Anonymous Anonymous said...

A quote from Ramsey
"We could always cheat a theory of our voluntary actions. i.e. the comlpete statement of our nature (the laws by which we would react to any stimulus) must be such that we couldn't understand it and spite it. Therefore we cannot understand our own nature."
I don't understand what noumena are, but if Ramsey's argument is correct, would this mean that there can be no noumenal self? Or perhaps that the noumenal self is necessarily non identical with the self in its self?

4:25 PM  
Anonymous Anonymous said...

That is my idea I think, though not necessarily the same motivation. We can't know anything (much) about the noumenal self by definition - it is just something that we posit as grounding the phenomenal self. There are arguments elsewhere to show that 'the self proper' cannot be the noumenal self. But my argument against the two distinctions being co-extensive leaves room for the possibility that this 'self in itself' is not the noumenal self. So there is somewhere we can locate the real self, that does not require it to be phenomenal, noumenal or empirical.

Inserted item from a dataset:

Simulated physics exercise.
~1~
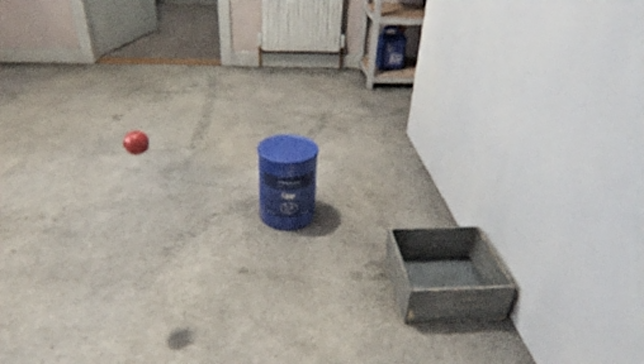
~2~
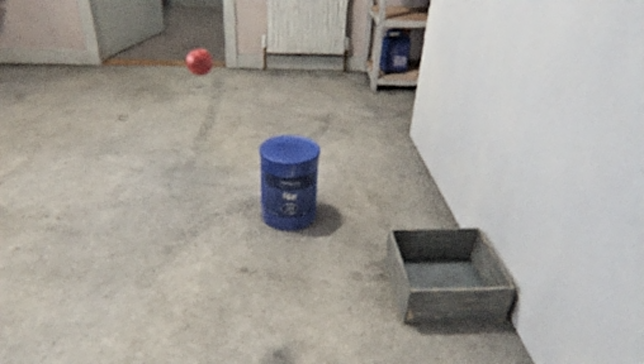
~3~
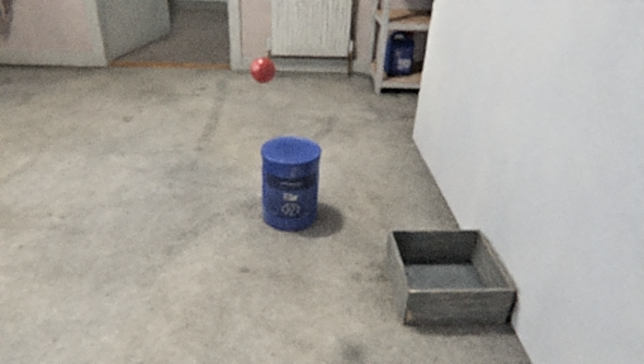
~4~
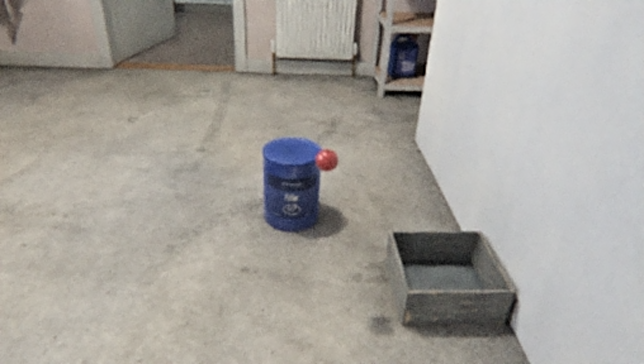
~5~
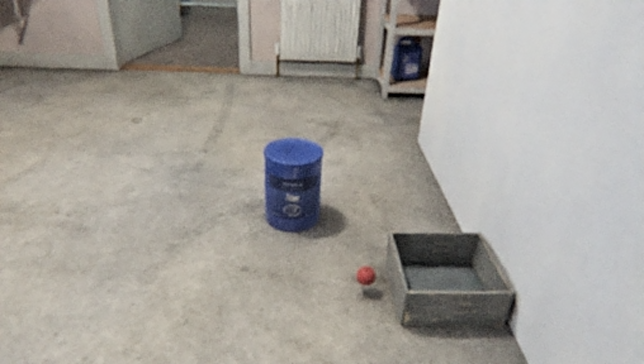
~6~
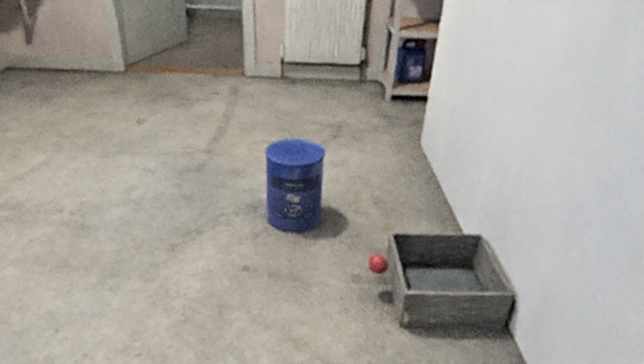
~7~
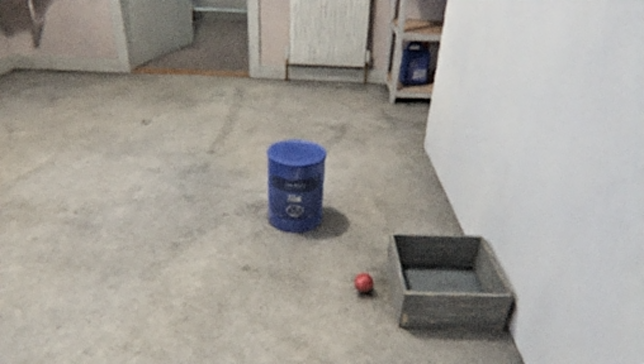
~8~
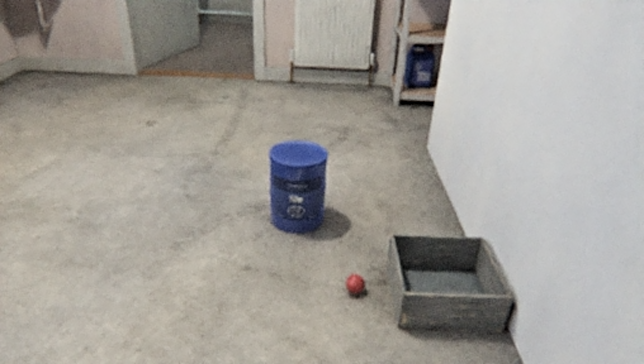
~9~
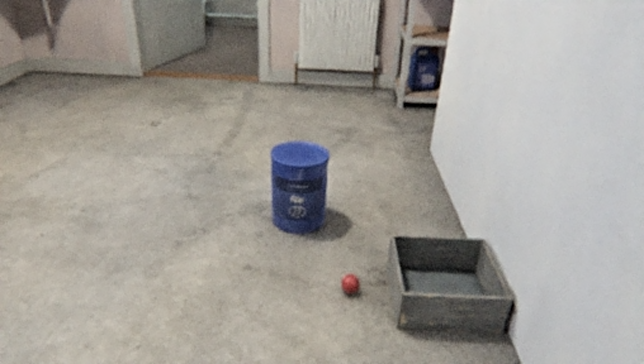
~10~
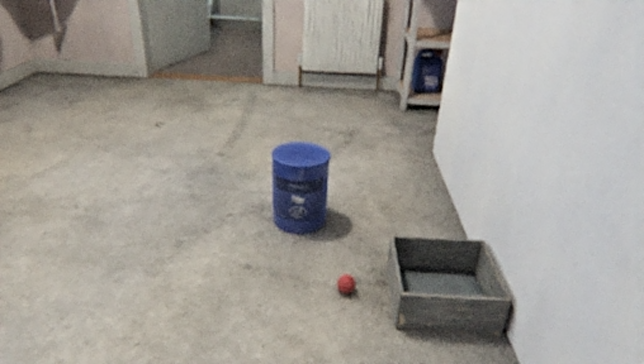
At the start, a red apple is in the air at the left of a room with a grey floor, where a blue pail stands near the middle and an empty grey box sits by the white wall at right. The apple rises to the right, arcs over toward the pail, then drops past its right side. It comes down just left of the box, bounces up slightly toward its side, and falls back to the floor. It then drifts a little left and ends outside the box, while the pail stays in its place.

There is of course the point that we can't know anything about a thing in itself, and hence we can't know anything about a self in itself. We can only have knowledge of such things as they appear. This doesn't mean we can't understand anything about our own nature though. We can understand a lot by looking at these appearances, and the conditions of the possibility of our experience being as it is. For example, we can find out that the real self is a thing in itself...

6:25 PM  
Blogger bloggin the Question said...

Some one got a bit drunk this morning so I've had to moderate the comments. A bit of a shame. If anyone wants to make a comment, they'll have to get a blog, which isn't that difficult.